Pendant près de 2 h 30, ils sont restés captifs de deux terroristes dans un couloir de 6,30 m de long sur 1,10 m de large. Les onze otages retenus au Bataclan la nuit du 13 novembre 2015 ont fini par être sauvés par les policiers de la BRI. La soirée traversée par sept d’entre eux, ainsi que leur reconstruction, est racontée dans la série « Des Vivants », disponible sur la plate-forme de France Télévisions.
Victor Anclin-Zanotelli a un temps appartenu à ce qui est devenu un groupe d’amis : « les potages », contraction de « potes » et « otages ». Il raconte au Républicain lorrain s’en être éloigné pour se reconstruire, dans le silence. L’homme de 33 ans n’a pas été sollicité par l’équipe de tournage de la série, réalisée par Jean-Xavier de Lestrade. Il n’a pas souhaité la regarder. Frédérique, sa mère, l’a fait et a découvert que son fils apparaissait, malgré lui, dans une scène qui l’a traumatisé le soir de l’attentat.
Ladite scène se déroule dans l’épisode 3. Durant un moment de tension pendant la captivité des otages, l’acteur incarnant Victor Anclin-Zanotelli esquisse un rire nerveux — c’est l’unique fois qu’il apparaît de la série. « Y a quelque chose qui te fait rire toi ? Tu nous prends pas au sérieux, c’est ça ? » lui lance le terroriste. Ce dernier contraint le jeune homme à se mettre à distance. Il lève ensuite son arme et fait mine de l’exécuter en tirant dans le mur. Et le terroriste de lancer à l’otage en larmes : « Tu me prends au sérieux maintenant ? »

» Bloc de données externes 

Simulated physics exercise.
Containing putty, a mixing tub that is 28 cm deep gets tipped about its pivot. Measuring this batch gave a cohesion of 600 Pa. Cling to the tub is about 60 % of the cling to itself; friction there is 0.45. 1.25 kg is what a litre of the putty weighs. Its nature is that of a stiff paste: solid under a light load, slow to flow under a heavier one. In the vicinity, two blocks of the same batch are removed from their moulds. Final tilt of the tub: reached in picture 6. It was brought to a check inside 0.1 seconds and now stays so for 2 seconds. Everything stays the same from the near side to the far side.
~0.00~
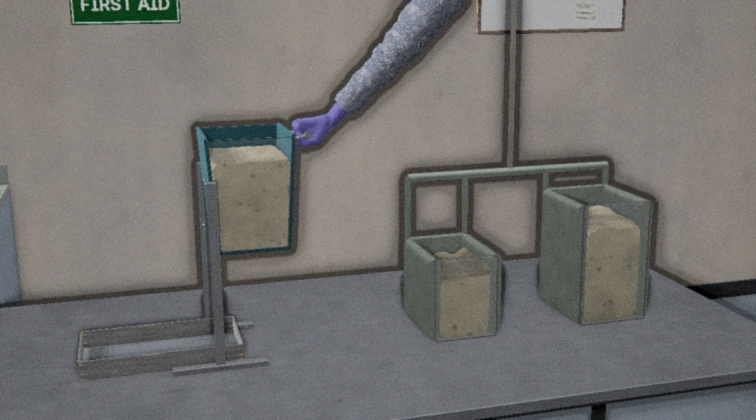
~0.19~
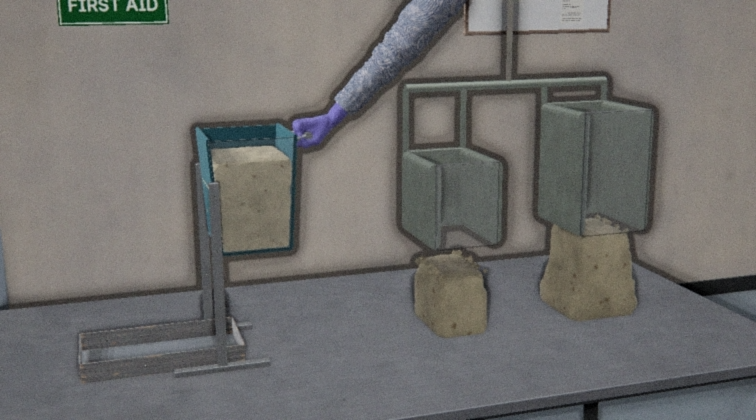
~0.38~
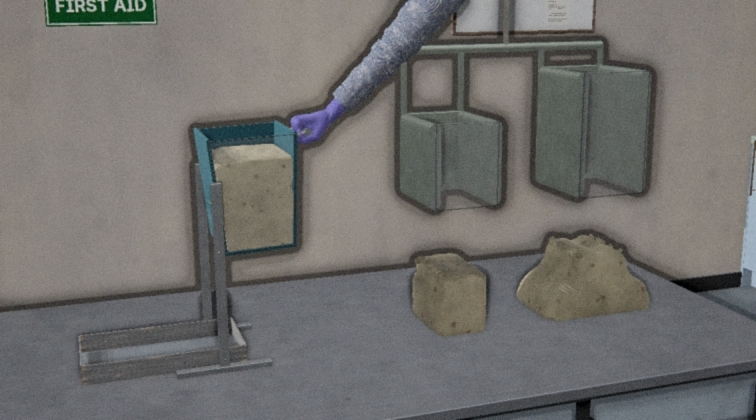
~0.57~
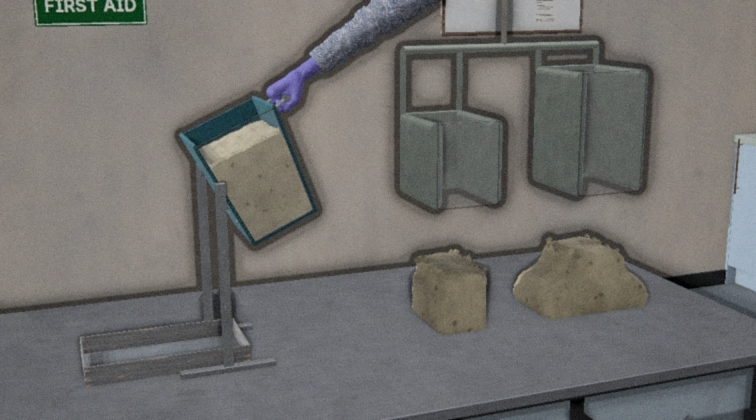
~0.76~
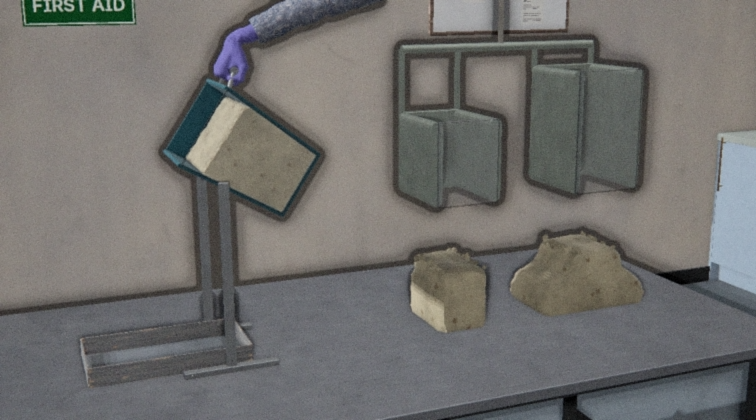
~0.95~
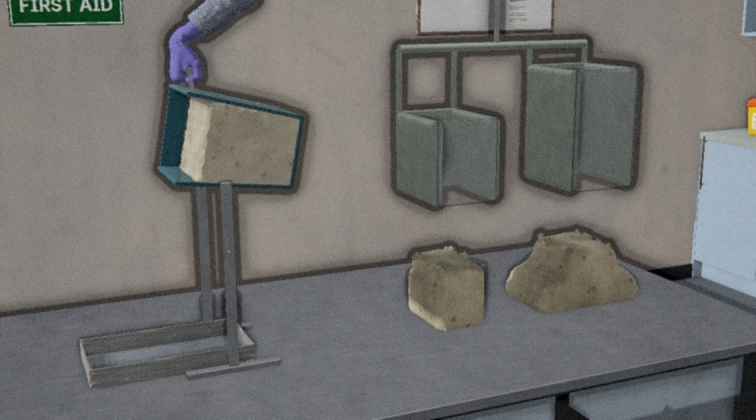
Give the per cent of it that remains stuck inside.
Some 100 per cent remains inside.
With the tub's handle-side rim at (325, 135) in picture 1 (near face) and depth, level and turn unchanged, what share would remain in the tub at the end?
In that case some 75 per cent.
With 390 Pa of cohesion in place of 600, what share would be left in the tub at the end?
The share would be near 100 %.
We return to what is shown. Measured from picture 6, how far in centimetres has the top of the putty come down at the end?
Roughly 0 cm.
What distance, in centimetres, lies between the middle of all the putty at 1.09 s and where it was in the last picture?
Around 0 cm.
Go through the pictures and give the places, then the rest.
The first picture shows handle-side rim at (292, 136), tilt 0 degrees; crest of the putty at (214, 163); block heights 18 cm, 29 cm (left to right).
The second picture shows handle-side rim at (293, 137), tilt 0 degrees; crest of the putty at (216, 163); block heights 18 cm, 26 cm (left to right).
The third picture shows handle-side rim at (293, 134), tilt 2 degrees; crest of the putty at (280, 158); block heights 18 cm, 19 cm (left to right).
The fourth picture shows handle-side rim at (272, 108), tilt 24 degrees; crest of the putty at (280, 133); block heights 18 cm, 18 cm (left to right).
The fifth picture shows handle-side rim at (226, 90), tilt 56 degrees; crest of the putty at (248, 109); block heights 18 cm, 18 cm (left to right).
The sixth picture shows handle-side rim at (189, 96), tilt 79 degrees; crest of the putty at (218, 106); block heights 18 cm, 18 cm (left to right).
After 1.09 s, the tub is at 79 degrees and holds 100 %.
After 1.26 s, the tub is at 79 degrees and holds 100 %.
After 1.43 s, the tub is at 79 degrees and holds 100 %.
After 1.60 s, the tub is at 79 degrees and holds 100 %.
After 2.95 s, the tub is at 79 degrees and holds 100 %.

« Cette scène insoutenable est désormais gravée en images et Victor se retrouve piégé à nouveau dans son traumatisme, sans avoir été prévenu, sans avoir pu donner son avis, sans avoir été accompagné », fustige Frédérique, la mère de Victor Anclin-Zanotelli dans les colonnes du Républicain lorrain.
« Je ne peux pas laisser passer ça », appuie le jeune homme, aujourd’hui installé à Lyon (Rhône). « Je veux que ces pratiques soient connues. Je ressens de la colère envers la production et le réalisateur d’avoir utilisé mon personnage pour faire du sensationnel. Je me sens manipulé et mis devant le fait accompli. On m’impose ça alors que j’ai toujours cherché à en être loin. »
Pêle-mêle, Victor Anclin-Zanotelli accuse la série « de faire de l’argent et du voyeurisme sur le malheur des gens » et de franchir les limites de la moralité. Celui qui ressent « de la déception, voire de la trahison » vis-à-vis des « potages » n’exclut pas une action en justice.
« Elle est publique cette scène »
Contacté par Frédérique ainsi que par le quotidien régional, Jean-Xavier de Lestrade reconnaît qu’une erreur a été commise. Le jeune homme aurait dû être prévenu. « Lundi, j’ai écrit un courrier d’excuses à Victor. Je fabrique des images impactantes et je me mets à la place des victimes. Nous n’avons d’ailleurs pas dévoilé son identité », souligne-t-il.
Le réalisateur de « Sambre » nie toute volonté sensationnaliste derrière cette scène. « Cela en aurait été si cette dramaturgie n’avait pas existé. Si je ne montre pas ça et l’assaut, je ne fais pas de film. Cet acte de pure barbarie, subi par Victor et tous les otages, est fondateur. Tout le monde me l’a raconté. Elle est publique cette scène. C’est le moment où l’humanité des otages est arrachée. Si on masque cela au nom de la protection des victimes, on ne les comprend pas », argumente-t-il.
Si Victor Anclin-Zanotelli souhaite que la scène soit retirée de l’épisode, Jean-Xavier de Lestrade ne compte pas accéder à sa demande. « Au nom de quel principe ? C’est la vérité, l’histoire. On ne va pas la transformer. Sinon, on arrête de faire des films. » « Certainement qu’il y aurait dû y avoir un travail préparatoire », concède l’homme de cinéma. « Ma conviction, c’est que cela va aider ceux qui l’entourent à mieux le comprendre et l’aider », assure-t-il enfin, disant espérer une rencontre avec Victor Anclin-Zanotelli.
Jean-Xavier de Lestrade s’est également entretenu récemment avec Arthur Dénouveaux, lui aussi rescapé du Bataclan. Le président de l’association Life for Paris, qui n’a pas non plus souhaité regarder la série, regrettait que des scènes aient été tournées au Bataclan et qu’elles aient servi à faire la promotion de la série. Le tout en assurant accepter que la fiction s’empare du 13 Novembre, dix ans après.